Nearly $1 billion was
recovered in 2012 by lawyers or regulatory agencies acting on behalf of
workers who were paid below minimum wage, not paid for overtime or other
wage and hour violations, according to a first-time analysis conducted
by the left-leaning Economic Policy Institute. And the problem is
growing, EPI analysts say.
Labor experts say
they’re not surprised. “It seems likely that the recession would have
intensified this problem,” said Ruth Milkman, a professor of sociology
at the City University of New York Graduate Center.
Milkman was one of the
authors of a 2009 study of low-wage workers in New York, Chicago and Los
Angeles. About a quarter of workers surveyed said they had been paid
below minimum wage within the last week.

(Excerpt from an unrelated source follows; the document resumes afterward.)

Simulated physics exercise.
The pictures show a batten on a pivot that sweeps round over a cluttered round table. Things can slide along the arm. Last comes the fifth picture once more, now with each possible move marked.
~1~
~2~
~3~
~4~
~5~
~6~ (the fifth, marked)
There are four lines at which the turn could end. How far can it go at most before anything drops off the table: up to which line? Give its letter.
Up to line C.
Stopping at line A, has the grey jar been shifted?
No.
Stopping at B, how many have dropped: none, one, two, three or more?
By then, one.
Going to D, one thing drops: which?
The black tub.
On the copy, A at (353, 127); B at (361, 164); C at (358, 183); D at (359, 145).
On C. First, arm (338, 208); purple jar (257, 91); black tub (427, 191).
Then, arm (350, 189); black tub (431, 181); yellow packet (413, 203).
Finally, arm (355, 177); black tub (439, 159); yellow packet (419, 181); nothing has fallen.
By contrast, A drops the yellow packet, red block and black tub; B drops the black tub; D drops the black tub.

Three-quarters of those who
worked more than 40 hours a week weren’t paid overtime.
“There’s been some
increased effort to try and address this issue,” Milkman said. “Even
with the increased enforcement, we found incredibly high violation rates
at the bottom of the labor market.”
“There really is not much state local or federal enforcement going on, particularly in the low-wage industries where you’re not going to get attorneys to bring those cases.”
Even
with these efforts by lawmakers and labor groups, “I think wage theft
is increasing,” said Ross Eisenbrey, vice president at EPI and one of
the authors of the new study. “There really is not much state local or
federal enforcement going on, particularly in the low-wage industries
where you’re not going to get attorneys to bring those cases.”
“The money recovered is
just the tip of the iceberg,” said Tsedeye Gebreselassie, a senior staff
attorney at the National Employment Law Project. The EPI report says if
the 2009 study were extrapolated to the entire country’s low-wage labor
market, wage theft could cost workers more than $50 billion every year.
“Resolving these wage
theft complaints really relies on workers coming forward,” Gebreselassie
says. Labor unions traditionally have acted as watchdogs for these
kinds of violations, but they are largely out of the picture in today’s
lowest-paying industries. This puts the onus on workers and advocacy
groups to get the government’s attention, which isn’t easy.